Uit het onderzoek blijkt dat alle ondernemingen onder de economische crisis te lijden hebben maar dat vooral micro-ondernemingen bijzonder kwetsbaar zijn. Als gevolg van de economische crisis in 2009-2010 is het aantal banen in kmo's jaarlijks gemiddeld met 2,4% gedaald vergeleken met een daling van jaarlijks 0,95% in grote ondernemingen. De werkgelegenheid ontwikkelde zich in 2010 nog steeds negatief maar de vooruitzichten voor 2011 waren tijdens het onderzoek beter. Het percentage ondernemingen dat in 2011 verwachtte werknemers te moeten ontslaan, was kleiner dan het percentage ondernemingen dat in 2010 daadwerkelijk werknemers heeft ontslaan.

Naast de gevolgen voor de werkgelegenheid is veruit het belangrijkste negatieve effect van de crisis voor ondernemingen de algemene daling van de totale vraag naar producten en diensten (een probleem voor 62% van de ondernemingen), gevolgd door de verlenging van de betalingstermijnen door de klanten (een probleem voor 48% van de ondernemingen) en het gebrek aan werkkapitaal (een probleem voor 31% van de respondenten).

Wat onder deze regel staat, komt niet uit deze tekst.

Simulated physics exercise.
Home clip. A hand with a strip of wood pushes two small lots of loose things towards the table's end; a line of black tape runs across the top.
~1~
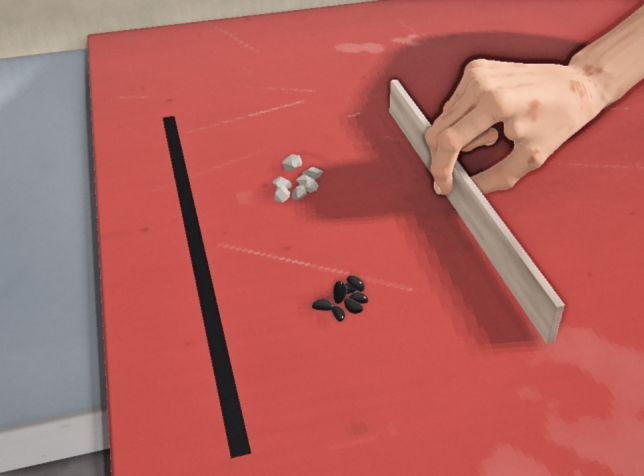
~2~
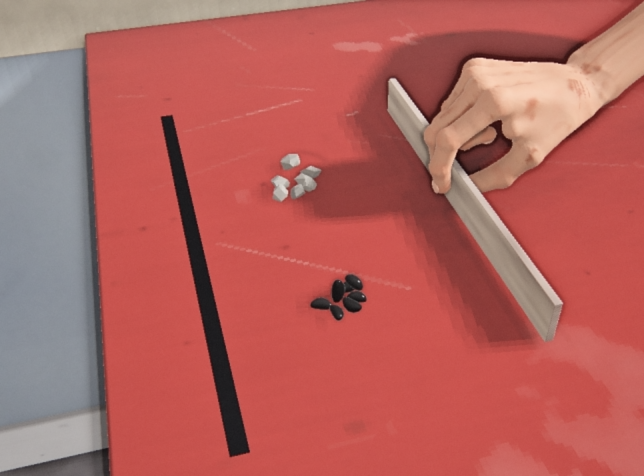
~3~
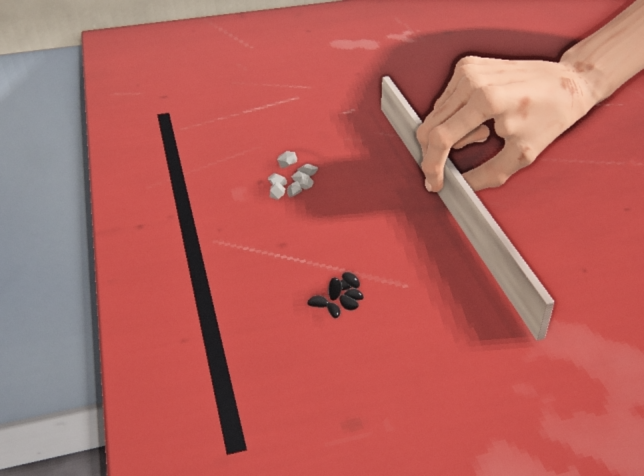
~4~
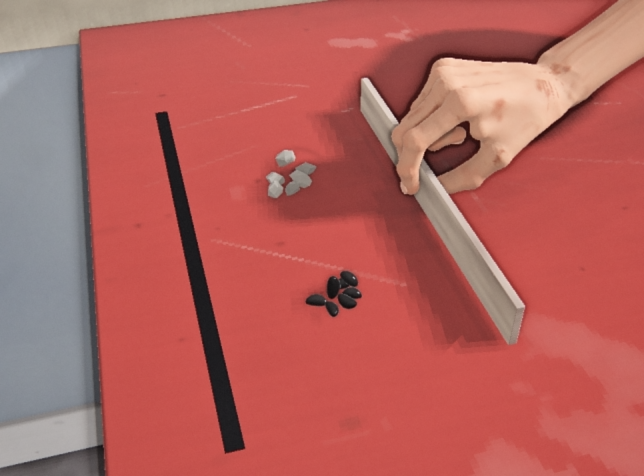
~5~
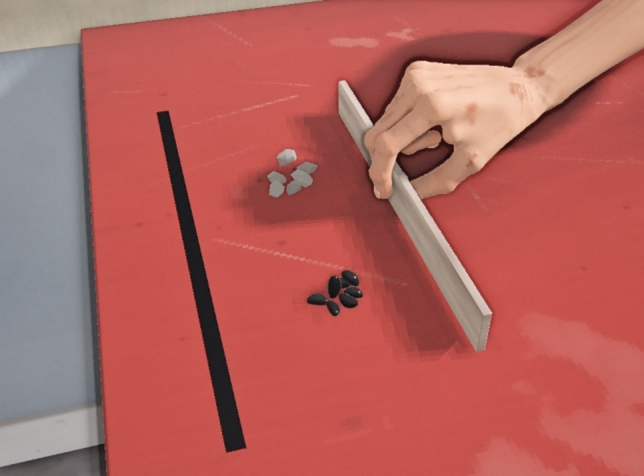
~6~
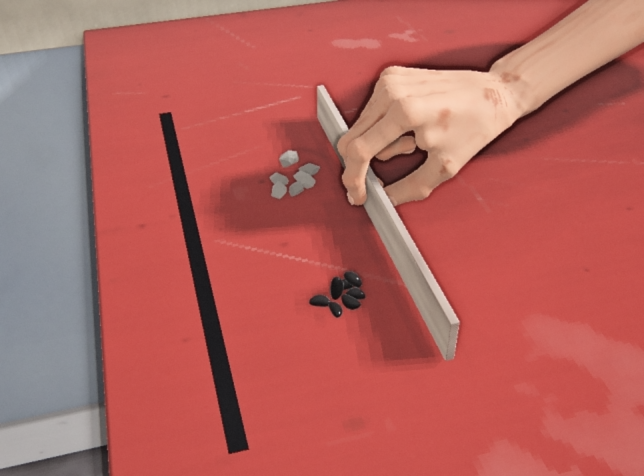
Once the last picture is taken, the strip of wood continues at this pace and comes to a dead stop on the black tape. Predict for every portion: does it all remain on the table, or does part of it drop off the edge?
One by one: The near portion is still fully up; the far portion is still fully up.
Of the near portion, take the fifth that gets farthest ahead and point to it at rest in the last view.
I'd guess somewhere about (171, 332).
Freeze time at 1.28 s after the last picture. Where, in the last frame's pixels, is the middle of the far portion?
Around (165, 200).
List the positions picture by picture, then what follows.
Strip of wood (541, 301), at rest; black tape (171, 127), about a palm's width from the edge; edge at (99, 268); near portion (358, 298), a few black beans; far portion (308, 184), a few bits of gravel, in the first frame.
Strip of wood (539, 300), at rest; far portion (307, 183), in the second frame.
Strip of wood (531, 299); near portion (354, 294), in the third frame.
Strip of wood (503, 303); far portion (302, 180), in the fourth frame.
Strip of wood (471, 309); near portion (353, 292), in the fifth frame.
Strip of wood (440, 317); black tape (167, 123); edge at (96, 265); near portion (355, 293); far portion (305, 180), in the sixth frame.
Then, 0.49 s later than the last frame, strip of wood still moving, near (274, 197); near portion all on the table, its front near (274, 311); far portion all on the table, its front near (235, 184).
Then, 1.00 s later than the last frame, strip of wood stopped at the black tape; near portion all on the table, its front near (168, 333); far portion all on the table, its front near (152, 214).
When it is over, strip of wood stopped at the black tape; near portion all on the table, its front near (168, 333); far portion all on the table, its front near (152, 214).
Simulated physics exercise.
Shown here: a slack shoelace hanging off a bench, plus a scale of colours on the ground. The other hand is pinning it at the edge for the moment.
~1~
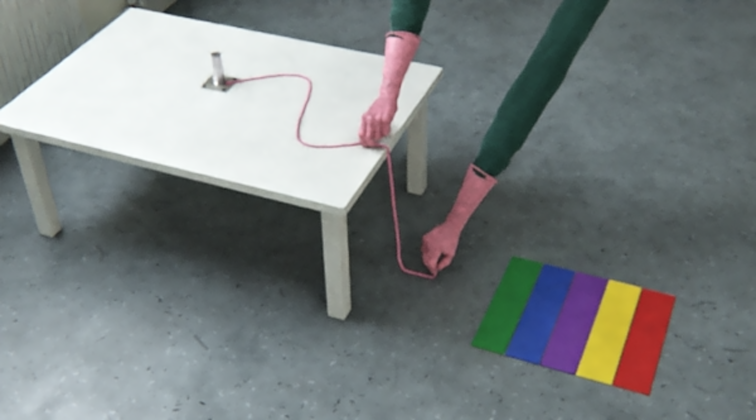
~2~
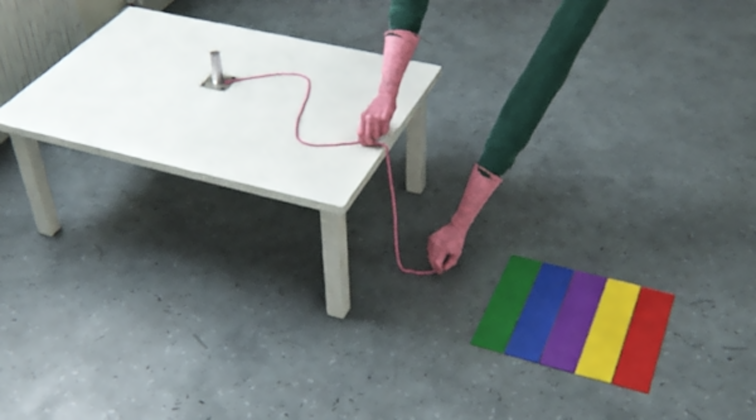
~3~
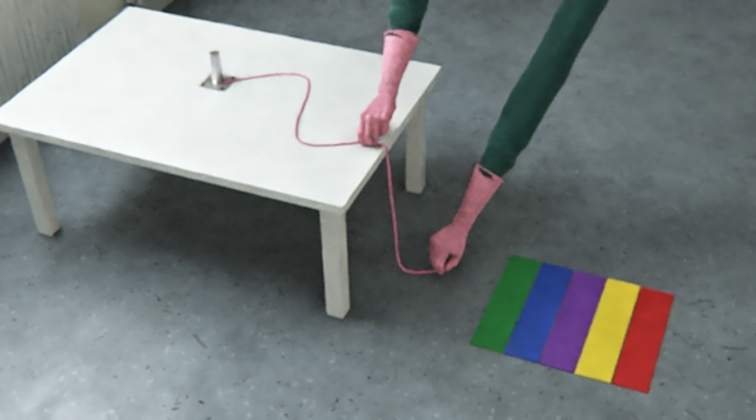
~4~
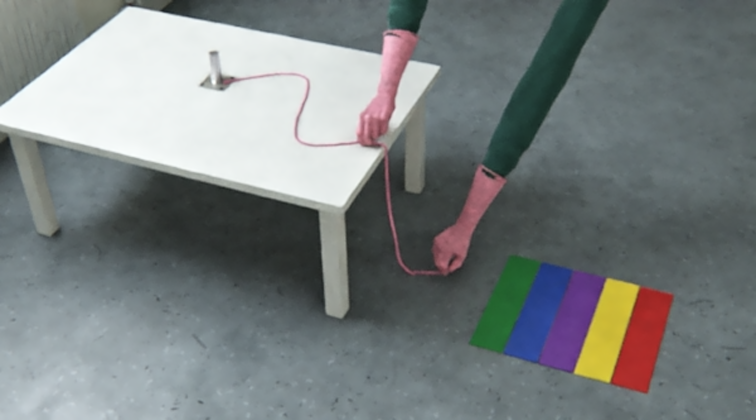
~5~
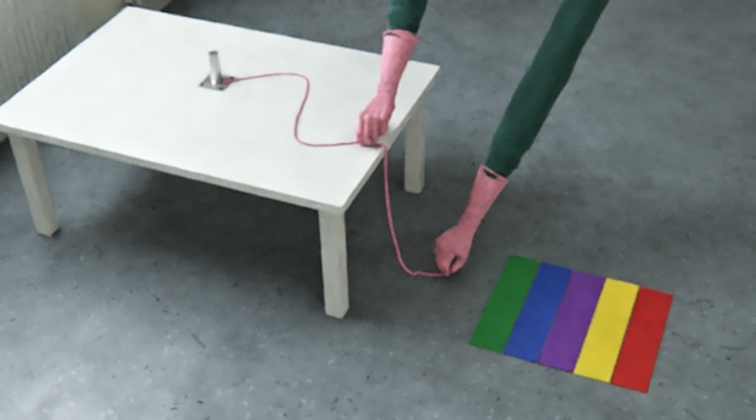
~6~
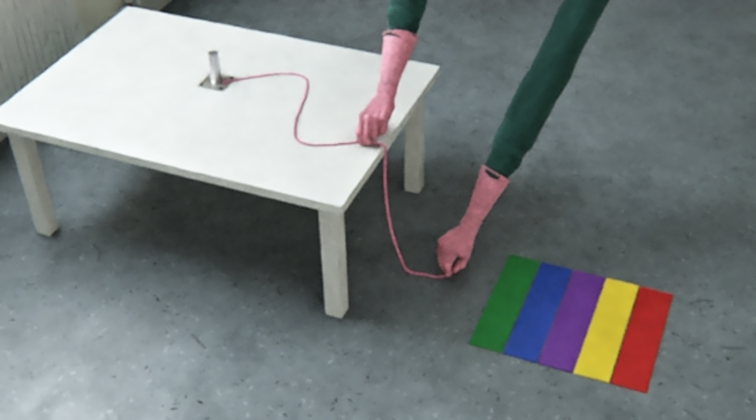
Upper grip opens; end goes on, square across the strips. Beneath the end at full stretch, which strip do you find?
You find the red strip.
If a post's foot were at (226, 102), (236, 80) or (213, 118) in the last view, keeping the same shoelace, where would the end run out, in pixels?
About (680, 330), then (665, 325), then (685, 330).
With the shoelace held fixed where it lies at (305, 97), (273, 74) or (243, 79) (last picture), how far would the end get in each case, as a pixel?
Approximately (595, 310), (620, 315) and (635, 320), respectively.
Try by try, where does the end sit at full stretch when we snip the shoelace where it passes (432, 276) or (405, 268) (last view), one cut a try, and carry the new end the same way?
Result 1: (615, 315). Result 2: (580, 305).
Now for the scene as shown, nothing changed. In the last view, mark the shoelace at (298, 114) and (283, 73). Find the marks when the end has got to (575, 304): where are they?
They move to (359, 121) and (275, 98) respectively.
A little later, end near (574, 304); over purple.
Next, end near (619, 315); over yellow.
When it is tight, end near (646, 322); over red. Over red.
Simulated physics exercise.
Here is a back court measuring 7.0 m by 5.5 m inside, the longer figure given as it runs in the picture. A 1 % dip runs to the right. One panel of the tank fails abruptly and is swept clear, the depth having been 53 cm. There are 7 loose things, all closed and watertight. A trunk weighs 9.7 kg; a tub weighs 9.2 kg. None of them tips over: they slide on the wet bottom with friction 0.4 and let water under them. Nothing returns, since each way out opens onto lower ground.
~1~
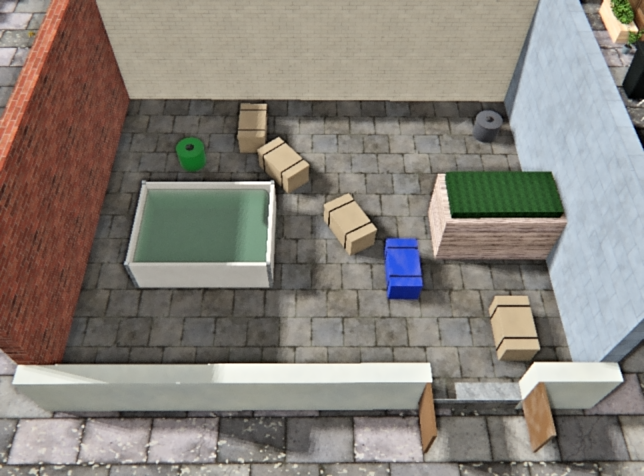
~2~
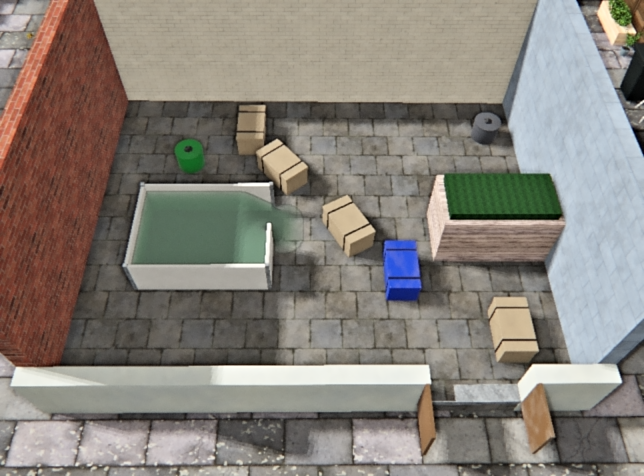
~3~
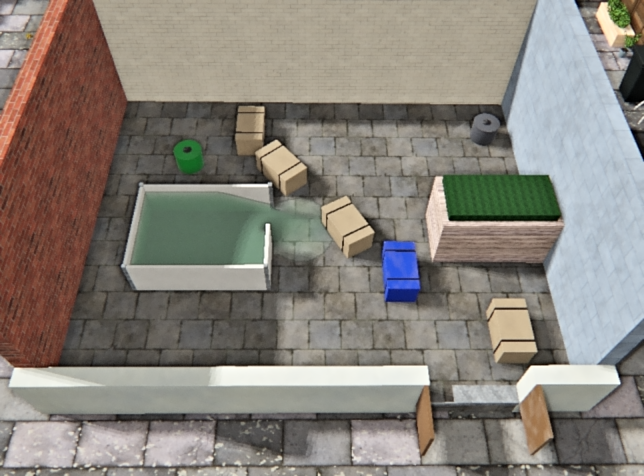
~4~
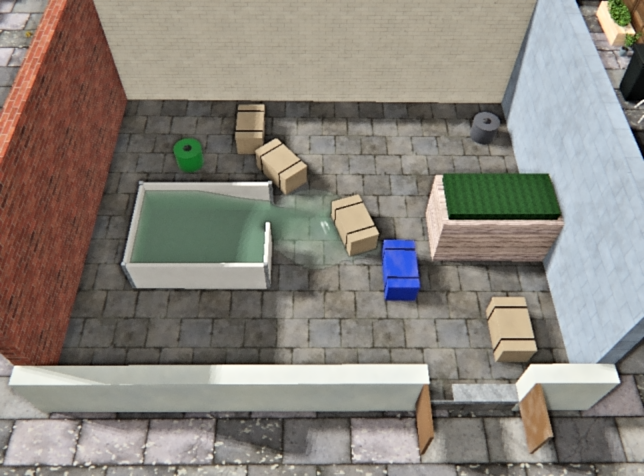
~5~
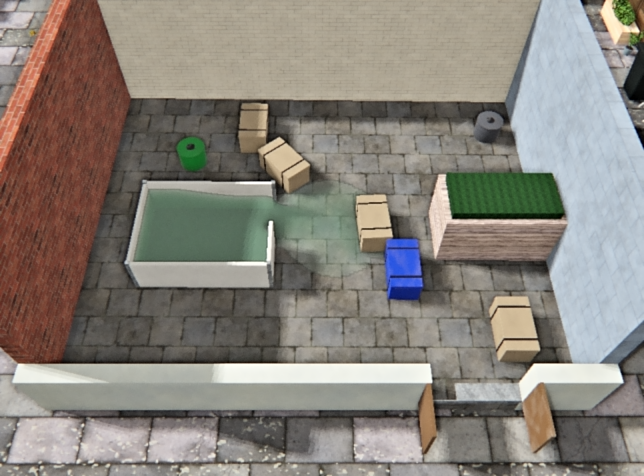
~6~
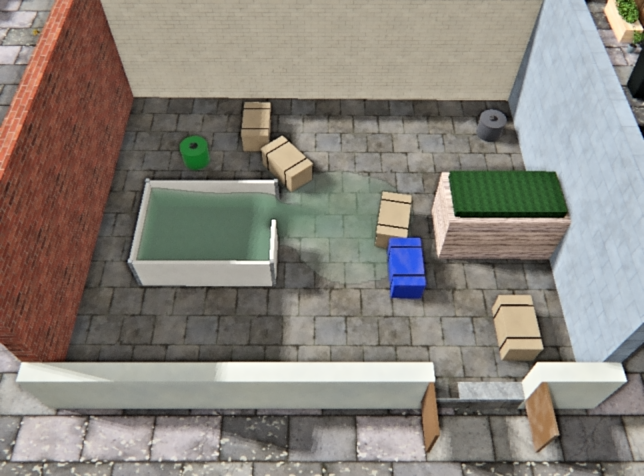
In this clip, part of the right side of a white-walled tank of green water opens in a paved walled yard, and water spreads rightward across the ground, pushing and turning one tan box toward a blue trunk.
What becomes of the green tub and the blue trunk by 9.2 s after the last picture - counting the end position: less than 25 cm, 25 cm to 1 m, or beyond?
Looks like the green tub pretty much stays there, and the blue trunk gets swept well away.
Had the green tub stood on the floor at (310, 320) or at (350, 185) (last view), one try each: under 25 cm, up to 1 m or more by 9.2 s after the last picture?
In that order: It hardly budges; it goes a long way.
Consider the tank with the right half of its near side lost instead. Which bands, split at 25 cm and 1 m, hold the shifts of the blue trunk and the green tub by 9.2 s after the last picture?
The blue trunk is swept away, the green tub hardly moves.
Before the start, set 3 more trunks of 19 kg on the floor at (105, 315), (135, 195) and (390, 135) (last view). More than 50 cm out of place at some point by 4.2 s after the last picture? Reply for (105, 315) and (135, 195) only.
In turn: Less, less.
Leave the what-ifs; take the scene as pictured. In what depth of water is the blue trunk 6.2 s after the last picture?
5 cm or so.
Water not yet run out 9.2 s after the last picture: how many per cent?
84 %.
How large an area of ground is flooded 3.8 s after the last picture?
Close to 21 m2, I'd say.
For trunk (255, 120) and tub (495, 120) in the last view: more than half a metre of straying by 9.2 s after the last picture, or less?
In sequence - stayed below the line; crossed the line.
Then, 1.2 s after the last picture the green tub is near (193, 146), 0.0 m from its start, aground; the blue trunk is near (497, 289), 1.3 m from its start, aground; 0 of 7 are out; 1 afloat.
Then, 3.8 s after the last picture the green tub is near (193, 146), 0.0 m from its start, aground; the blue trunk is near (532, 298), 1.8 m from its start, afloat; 0 of 7 are out; 4 afloat.
Then, 6.2 s after the last picture the green tub is near (193, 146), 0.0 m from its start, aground; the blue trunk is near (509, 282), 1.4 m from its start, afloat; 0 of 7 are out; 4 afloat.
Then, 9.2 s after the last picture the green tub is near (193, 146), 0.0 m from its start, aground; the blue trunk is near (472, 340), 1.4 m from its start, afloat; 0 of 7 are out; 3 afloat.
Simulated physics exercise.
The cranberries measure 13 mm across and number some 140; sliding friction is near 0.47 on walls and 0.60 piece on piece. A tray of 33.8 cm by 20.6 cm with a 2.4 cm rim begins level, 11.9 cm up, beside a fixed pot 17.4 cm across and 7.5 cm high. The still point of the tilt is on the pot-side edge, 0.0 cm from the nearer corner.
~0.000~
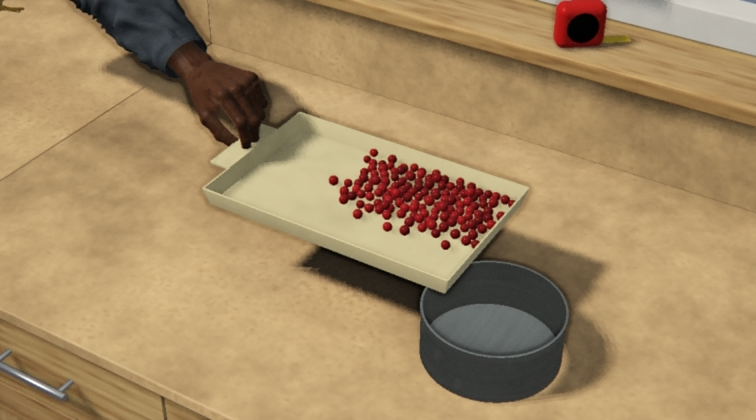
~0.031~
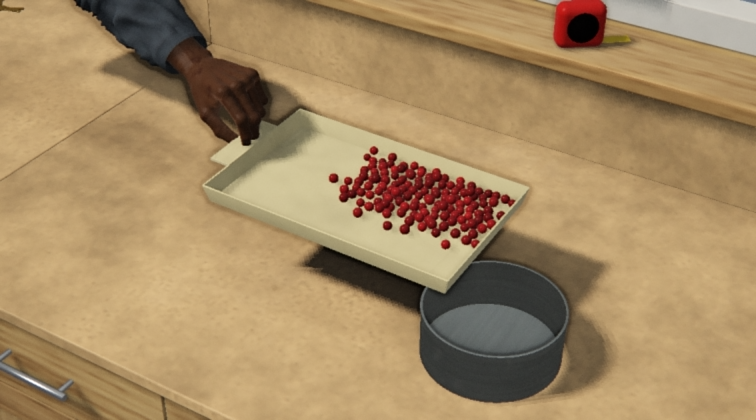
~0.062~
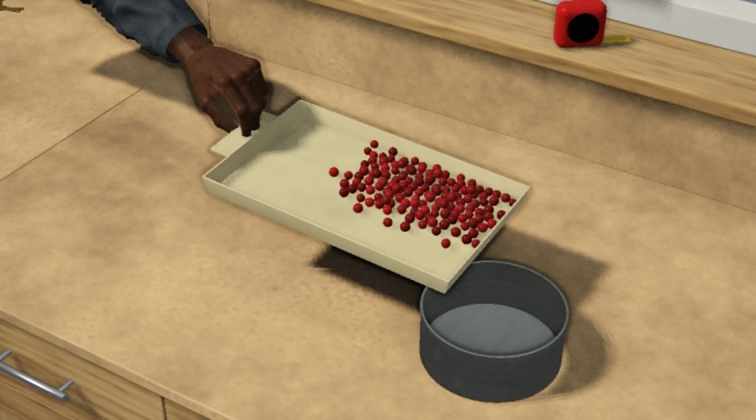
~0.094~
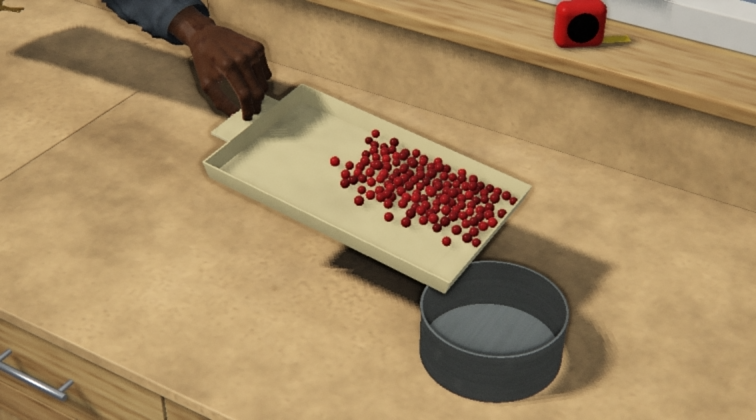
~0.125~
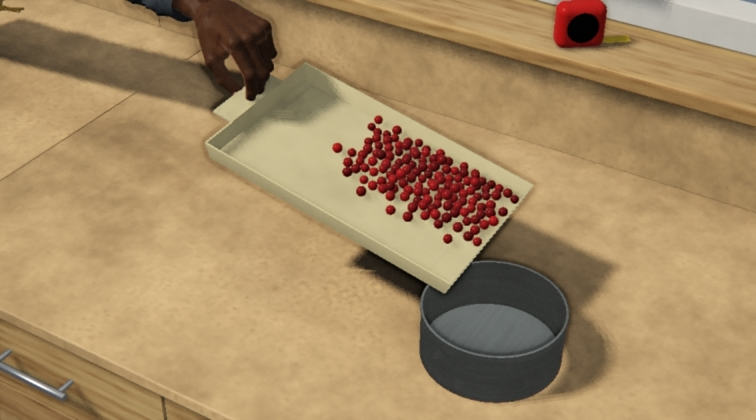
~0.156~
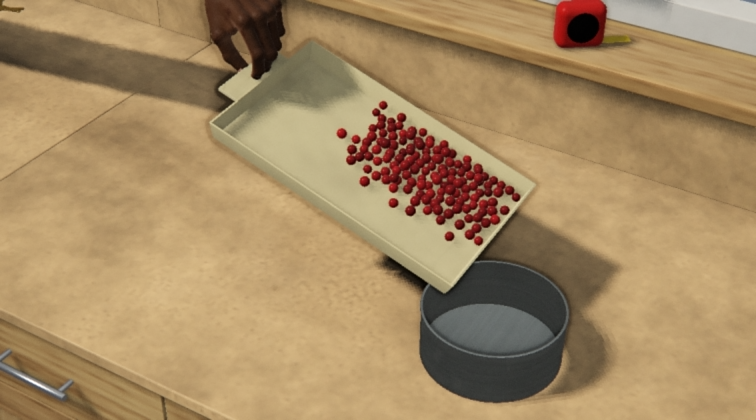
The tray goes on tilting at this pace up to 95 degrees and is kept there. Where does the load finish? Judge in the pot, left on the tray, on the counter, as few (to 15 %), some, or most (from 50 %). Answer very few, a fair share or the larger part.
Pot: The larger part, tray: Very few, counter: A fair share.
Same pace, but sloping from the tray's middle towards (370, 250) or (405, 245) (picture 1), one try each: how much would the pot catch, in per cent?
Some 0 and 30 per cent.
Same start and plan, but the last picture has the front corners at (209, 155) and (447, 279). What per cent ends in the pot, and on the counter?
Pot 75, counter 25.
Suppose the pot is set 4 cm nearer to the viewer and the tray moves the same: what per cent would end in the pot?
In that case some 50 per cent.
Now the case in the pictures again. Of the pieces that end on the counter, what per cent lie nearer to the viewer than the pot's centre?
Some 30 per cent.
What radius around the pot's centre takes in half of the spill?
Some 18 cm.
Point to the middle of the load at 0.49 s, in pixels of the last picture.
Around (511, 209).
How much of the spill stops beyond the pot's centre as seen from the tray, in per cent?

Innovatie is een wapen in de strijd tegen de crisis

Innovatie lijkt een gunstig effect te hebben: innovatieve ondernemingen en ondernemingen uit meer innovatieve landen creëren vaker werkgelegenheid en kennen een hogere werkgelegenheidsgroei.

Uit het onderzoek blijkt dat innovatieve kmo's of ondernemingen in meer innovatieve economieën minder onder de economische crisis hebben geleden. 70% van de ondernemingen in landen die op bescheiden schaal innoveren ("modest innovators"), heeft bijvoorbeeld te maken gehad met een daling van de algemene vraag2. In landen die op het gebied van innovatie een voortrekkersrol spelen ("innovation leaders"), bedraagt dat percentage slechts 45%.

Arbeidskwaliteit in kmo's

De studie maakt een onderscheid tussen twee brede dimensies van de arbeidskwaliteit: de kwaliteit van de werkgelegenheid en de kwaliteit van het werk. Gemiddeld zijn werknemers in kleine ondernemingen minder productief, minder goed betaald en minder actief in vakbonden dan in grote ondernemingen. Micro-ondernemingen vinden echter dat ze met betrekking tot een aantal "zachte" aspecten van het humanresourcesbeleid (werkklimaat; evenwicht tussen werk en gezinsleven; arbeidstijden) een concurrentievoordeel ten aanzien van hun concurrenten hebben.

Achtergrond

De studie maakt deel uit van het project SME Performance Review en is gebaseerd op een onderzoek van eind 2010 naar ondernemingen in de 27 EU-lidstaten en 10 andere landen die aan het programma voor ondernemerschap en innovatie deelnemen, namelijk Albanië, Kroatië, de voormalige Joegoslavische Republiek Macedonië, IJsland, Israël, Liechtenstein, Montenegro, Norwegen, Servië en Turkije.

MEMO/12/11

 

Contact :

Carlo Corazza +32 22 95 17 52

Sara Tironi +32 22 99 04 03

1 :

Het aantal nieuwe banen verminderd met het aantal verloren gegane banen in een bepaalde periode.

2 :

Deze indeling is gebaseerd op de resultaten van het 2010 Innovation Scoreboard, dat landen op grond van hun prestaties ten aanzien van 24 innovatie-indicatoren in vier groepen indeelt: (1) Innovation leaders; (2) Innovation followers; (3) Moderate innovators en (4) Modest innovators.